Anatomia de uma Queda: sobre fatos, mesmo a compreensão é (ou pode ser) parcial
Título original: Anatomie D’une Chute
País de origem: França
Duração: 152 minutos
Gênero: drama
Direção: Justine Triet
Roteiro: Arthur Harari, Clémentine Schaeffer e Justine Triet
Produção: Marie-Ange Luciani e David Thion
Produção associada: Philippe Martin
Direção de fotografia: Simon Beaufils
Edição: Laurent Sénéchal
Design de produção: Emmanuelle Duplay
Figurino: Isabelle Pannetier
Empresas produtoras: Les Films Pelléas e Les Films de Pierre
Distribuição (Brasil): Diamond Filmes
Elenco: Sandra Hüller, Swann Arlaud, Milo Machado Graner, Antoine Reinartz, Samuel Theis, Jehnny Beth, Saadia Bentaïeb
Instigante seria o mínimo a definir sobre Anatomia de uma Queda (título original: Anatomie d’une Chute), o grande vencedor da Palma de Ouro de Cannes 2023 visto no Festival Varilux de Cinema Francês. Com direção de Justine Triet e roteiro de Arthur Harari, de Clémentine Schaeffer e de Justine Triet, o longa acompanha os desdobramentos da morte de Samuel Maleski (Samuel Theis), a partir ou não de uma queda acidental do 3º andar da casa onde então vivia com a companheira Sandra Voyter (Sandra Hüller) e o filho Daniel Maleski (Milo Machado Graner). Digo queda acidental, pois, em meio à sequência de eventos que marcou o indiciamento e o posterior julgamento da ação contra Voyter a respeito ou não do cometimento de eventual crime, foi como compreendi o desenrolar da tragédia. Enquanto o 1º ato reconstrói pacientemente a vida da família até a perda de S. Maleski, o 2º ato, por sua vez, centra-se, entre o drama do julgamento de S. Voyter, na reconstituição das trajetórias individuais de cada parte do casal em um nervoso jogo de cena.

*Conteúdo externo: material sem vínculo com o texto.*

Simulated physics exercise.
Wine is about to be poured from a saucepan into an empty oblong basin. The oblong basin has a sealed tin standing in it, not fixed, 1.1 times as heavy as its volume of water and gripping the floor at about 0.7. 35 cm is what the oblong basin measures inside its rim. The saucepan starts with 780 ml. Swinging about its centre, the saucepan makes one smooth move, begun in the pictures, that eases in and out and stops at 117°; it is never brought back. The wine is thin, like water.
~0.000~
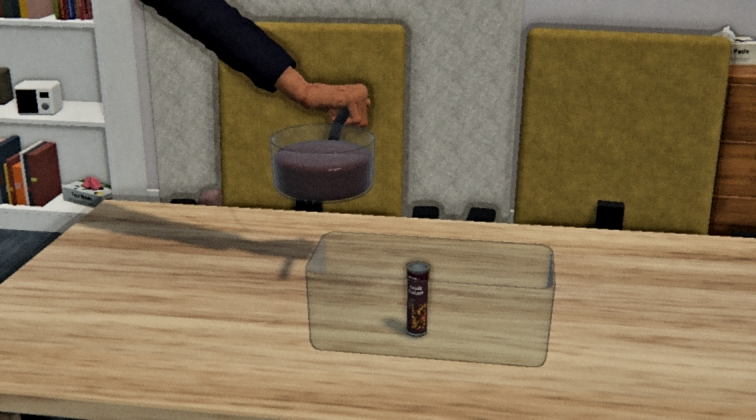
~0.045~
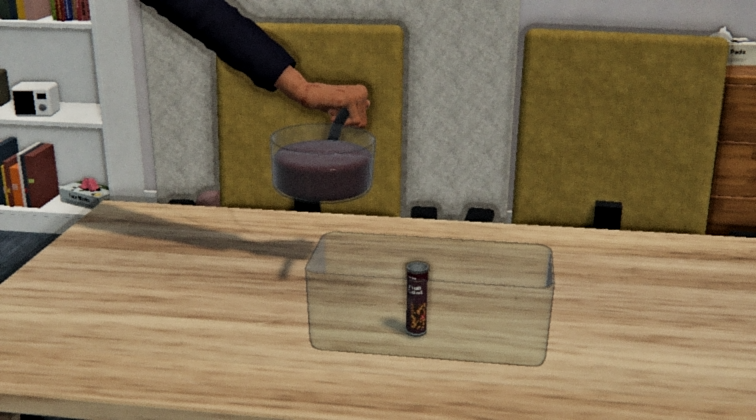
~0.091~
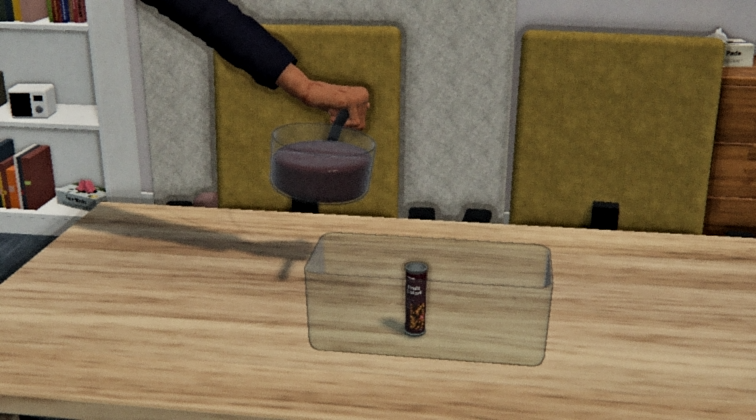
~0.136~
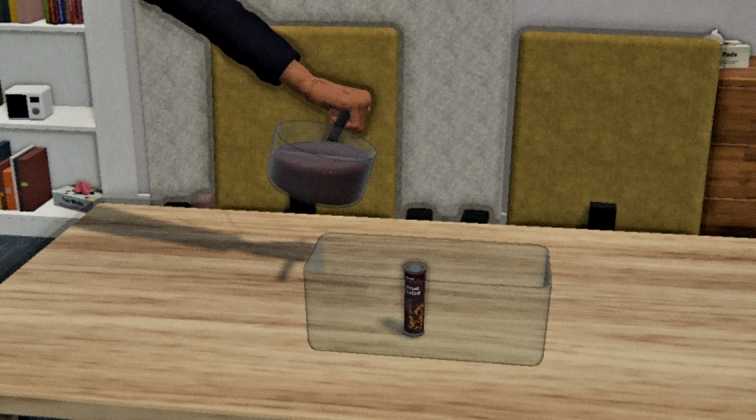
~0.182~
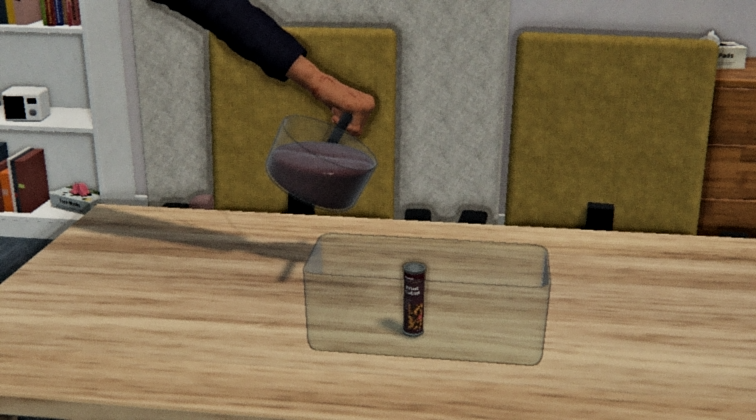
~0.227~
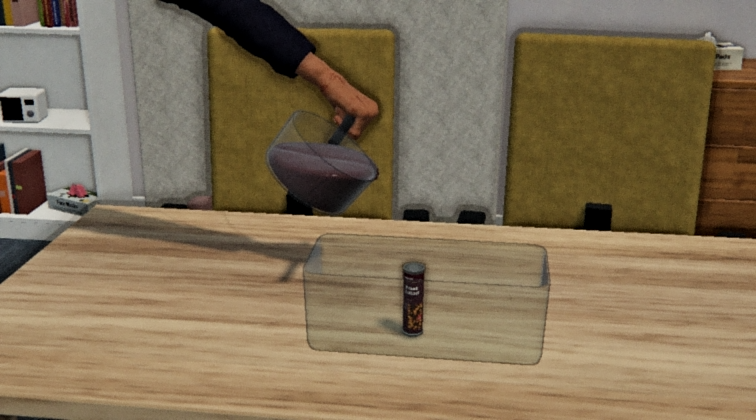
A hand tilting a clear saucepan of purple liquid steadily rightward above a wooden table, beside a transparent basin containing a tin.
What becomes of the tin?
The tin is knocked over.
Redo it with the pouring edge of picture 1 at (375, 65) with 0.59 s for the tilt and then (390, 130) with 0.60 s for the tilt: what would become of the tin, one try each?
First it tips over; then it tips over.
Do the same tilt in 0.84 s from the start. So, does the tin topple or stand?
Result: Tin tipped over.
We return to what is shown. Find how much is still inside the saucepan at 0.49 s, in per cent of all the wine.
Roughly 16 per cent.
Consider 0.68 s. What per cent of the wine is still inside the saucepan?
I'd estimate some 2 per cent.
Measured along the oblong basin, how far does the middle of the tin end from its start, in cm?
Around 9.0 cm.
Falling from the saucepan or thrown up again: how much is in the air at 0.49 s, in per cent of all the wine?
Roughly 42 percent.
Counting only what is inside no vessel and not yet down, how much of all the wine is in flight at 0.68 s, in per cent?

Se a diferença de perspectivas de defesa e de acusação estabelece-se via debates jurídicos e de provas, a distância a refletir de Voyter e de Maleski, sensível já no uso da língua inglesa enquanto idioma cotidiano, apresenta-se na constante alternância de foco e mesmo dos instrumentos de captação da imagem sugerida pela exímia fotografia de Simon Beaufils para o estabelecimento da tensão por que a relação da dupla era permeada e do conflito de forças criado entre a disposição das humanidades de S. Voyter e de S. Maleski ante mágoas, ressentimentos e frustrações outras de uma história já há muito conjunta. Em contraste com a acusação parcialmente desenrolada por uma misoginia bifóbica, a reviravolta introduzida ao fim do 2º ato e completada pelo depoimento final do Daniel Maleski de um excelente Milo Machado Graner é talvez o clímax inesperado a uma tentativa de resolução inferida por um tribunal. Já Sandra Hüller empresta não apenas nome, como alma e voz a uma protagonista cuja vivacidade torna-a vítima imperfeita ao julgamento sexista alheio e personagem dramática ideal à sondagem interna de espectadoras e de espectadores.
Dada a impossibilidade de conclusão assertiva acerca dos meios da morte de S. Maleski, leia-se queda acidental, homicídio ou suicídio, o benefício da dúvida, para não dizer da presunção de inocência, é a justiça a alcançar-se. Senão o quê ou como, o porquê pode oferecer algum vão consolo, considerando-se o fato incontornável. Portanto, no lugar de uma verdade única, o roteiro de Schaeffer, de Triet e de Harari admite a parcialidade de versões explicativas e, por isso, assenta a importância do retorno a biografias e da reconstrução embasada de fatos a um entendimento, de novo, apenas parcial da realidade, esta também produto de materialidade e de simbolismos diversos.
Com estreia marcada para fevereiro do próximo ano nos cinemas brasileiros, Anatomia de uma Queda é audiência obrigatória.